Much of the blame, however, must fall at the feet of high-level management and the processes by which they operate. Mistakes with Internet ventures can very easily damage reputation and brand and it is the obsession of executive management with getting to market as quickly as possible that has so often exposed the shortcomings of their ventures. Cahoot, for example, went from concept to launch in just three months, admittedly through relying extensively on outsourced providers, but it is now negotiating compensation with them for the damage to its brand after the launch fiasco. “It’s a very competitive market place now, so there is going to be an element of rushing things to the market place purely to beat the competitors,” argues Jim Spowart, chief executive of Intelligent Finance. “We took the decision to hold back and solve the problem, so we haven’t rushed it through.”
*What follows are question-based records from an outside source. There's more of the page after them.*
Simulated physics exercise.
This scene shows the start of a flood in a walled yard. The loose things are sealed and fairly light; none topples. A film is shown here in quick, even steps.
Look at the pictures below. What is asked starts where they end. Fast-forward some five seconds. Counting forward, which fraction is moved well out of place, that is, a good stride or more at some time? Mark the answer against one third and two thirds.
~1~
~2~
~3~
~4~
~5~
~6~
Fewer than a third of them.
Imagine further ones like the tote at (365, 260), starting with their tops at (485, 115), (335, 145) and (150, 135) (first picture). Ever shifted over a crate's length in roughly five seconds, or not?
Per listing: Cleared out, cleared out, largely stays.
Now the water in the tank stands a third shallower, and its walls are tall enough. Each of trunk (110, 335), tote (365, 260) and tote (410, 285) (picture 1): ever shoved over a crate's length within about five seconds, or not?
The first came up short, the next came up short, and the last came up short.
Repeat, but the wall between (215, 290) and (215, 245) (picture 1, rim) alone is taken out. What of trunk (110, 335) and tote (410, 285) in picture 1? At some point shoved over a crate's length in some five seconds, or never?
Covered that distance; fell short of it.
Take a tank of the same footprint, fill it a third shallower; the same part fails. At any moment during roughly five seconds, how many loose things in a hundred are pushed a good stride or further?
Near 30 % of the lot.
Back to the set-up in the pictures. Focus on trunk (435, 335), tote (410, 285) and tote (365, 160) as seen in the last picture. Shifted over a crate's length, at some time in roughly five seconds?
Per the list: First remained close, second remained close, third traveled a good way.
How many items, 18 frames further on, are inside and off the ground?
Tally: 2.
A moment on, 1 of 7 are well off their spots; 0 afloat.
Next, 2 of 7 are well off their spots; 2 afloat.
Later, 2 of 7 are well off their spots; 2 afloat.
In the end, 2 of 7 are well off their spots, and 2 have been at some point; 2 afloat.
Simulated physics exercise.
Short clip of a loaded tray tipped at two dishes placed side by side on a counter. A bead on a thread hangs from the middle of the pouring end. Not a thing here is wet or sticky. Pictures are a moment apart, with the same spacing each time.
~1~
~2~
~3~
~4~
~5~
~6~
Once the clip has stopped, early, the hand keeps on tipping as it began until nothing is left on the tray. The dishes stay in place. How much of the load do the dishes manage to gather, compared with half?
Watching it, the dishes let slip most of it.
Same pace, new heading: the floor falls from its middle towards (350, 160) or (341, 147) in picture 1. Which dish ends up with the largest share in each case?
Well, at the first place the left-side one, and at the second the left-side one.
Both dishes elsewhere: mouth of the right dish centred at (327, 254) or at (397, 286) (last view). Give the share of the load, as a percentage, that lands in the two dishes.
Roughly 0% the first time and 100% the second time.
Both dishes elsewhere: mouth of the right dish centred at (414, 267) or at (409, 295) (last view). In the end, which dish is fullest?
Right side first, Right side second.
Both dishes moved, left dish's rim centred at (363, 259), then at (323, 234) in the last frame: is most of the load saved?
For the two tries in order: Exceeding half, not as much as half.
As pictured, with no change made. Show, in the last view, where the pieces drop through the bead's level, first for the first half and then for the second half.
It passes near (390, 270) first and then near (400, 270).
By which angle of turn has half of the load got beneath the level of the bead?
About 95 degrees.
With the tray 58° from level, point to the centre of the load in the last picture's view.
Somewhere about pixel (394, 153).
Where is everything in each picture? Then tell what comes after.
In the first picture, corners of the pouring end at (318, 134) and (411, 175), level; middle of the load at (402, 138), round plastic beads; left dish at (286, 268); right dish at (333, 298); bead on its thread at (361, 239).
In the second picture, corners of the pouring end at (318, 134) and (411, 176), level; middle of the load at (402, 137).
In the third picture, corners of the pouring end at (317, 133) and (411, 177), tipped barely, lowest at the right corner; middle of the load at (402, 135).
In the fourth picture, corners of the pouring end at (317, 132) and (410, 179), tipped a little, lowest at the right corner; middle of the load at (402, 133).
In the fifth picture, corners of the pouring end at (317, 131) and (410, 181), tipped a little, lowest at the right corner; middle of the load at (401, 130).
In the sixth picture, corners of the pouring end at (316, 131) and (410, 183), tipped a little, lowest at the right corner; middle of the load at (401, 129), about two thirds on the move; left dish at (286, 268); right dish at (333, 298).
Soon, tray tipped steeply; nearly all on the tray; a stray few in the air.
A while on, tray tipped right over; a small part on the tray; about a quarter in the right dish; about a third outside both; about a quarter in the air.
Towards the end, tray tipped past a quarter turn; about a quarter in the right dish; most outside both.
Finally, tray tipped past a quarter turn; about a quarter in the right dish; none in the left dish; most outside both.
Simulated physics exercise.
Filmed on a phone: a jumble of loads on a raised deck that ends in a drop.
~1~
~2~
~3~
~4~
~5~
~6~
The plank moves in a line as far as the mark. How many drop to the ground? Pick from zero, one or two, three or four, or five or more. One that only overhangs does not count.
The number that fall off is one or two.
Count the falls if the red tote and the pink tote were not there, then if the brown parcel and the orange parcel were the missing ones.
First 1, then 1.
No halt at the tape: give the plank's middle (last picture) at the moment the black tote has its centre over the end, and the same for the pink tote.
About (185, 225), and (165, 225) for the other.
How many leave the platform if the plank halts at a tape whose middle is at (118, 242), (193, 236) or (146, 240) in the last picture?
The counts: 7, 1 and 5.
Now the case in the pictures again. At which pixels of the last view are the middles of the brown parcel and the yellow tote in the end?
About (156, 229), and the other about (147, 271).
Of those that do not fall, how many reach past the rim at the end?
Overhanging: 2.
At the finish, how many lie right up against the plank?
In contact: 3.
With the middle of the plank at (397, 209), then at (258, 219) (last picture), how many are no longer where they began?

“There was a general sense that if you didn’t get on this particular bus, you were going to be left behind as an organisation. That’s what all the doom merchants were saying,” says Webber. “We got to the stage where we saw an enormous number of organisations in panic and following the pack.” The fact that the banks were using new technologies in a new medium was not the real reason behind their problems, argues Webber. Rather it was because executive management decided to neglect the core project disciplines that people have been using for generations in software development. “All these problems could have been avoided just by applying legacy project management and project discipline. All of these problems would have been identified by sufficient testing,” he says, identifying Intelligent Finance as ultimately doing the sensible thing by delaying its launch.

Ryan illustrates the different attitudes taken by those building online banking ventures and those responsible for managing them: “After building an e-commerce site, the planners say it’s time to test for security, modify things where necessary, and take expert advice on any changes. But the answer they often get is ‘we don’t have time for that, we’re going live tomorrow’.” That’s not to say, though, that banks have compromised security in their keenness to get to market. “The bogeyman of Internet security makes for some good public awareness stories,” quips Webber. “But any vendors or banks I’ve spoken to about this know that security is always right up there on their agenda. With most financial institutions, it’s priority number one.” Sometimes, though, it is the dubious tactics of parties working closely with management that are to blame, rather than management itself: “In the flurry of fervour of getting to market…. a lot of business consultants and a lot of unscrupulous vendors have taken the position that you can develop the technology at the speed of light, that there was a new Internet speed to the development process. The corollary of this is that a lot of organisations have probably abandoned some of the traditional skills in defining the strategic objective,” says Webber.

Lessons could and should have been learnt from Internet banking experience on the other side of the Atlantic. The turnover of Internet customers disgusted by the level of service from online banks in the US has now reached more than 50% a year, leaving many banks scurrying around looking for profits. In the UK, Smile.co.uk, the online banking venture of Cooperative Bank, is the only Internet bank to gain the prestigious BS 7799 Kitemark level of safety and security – a testament to the bank’s adherence to best practice. “They’ve had no adverse publicity and their Smile venture is highly successful,” says Webber. “If you go back to October/November, people in the general marketplace were saying they’re going too slowly, that they were going to miss the boat. But we all know that’s balderdash.”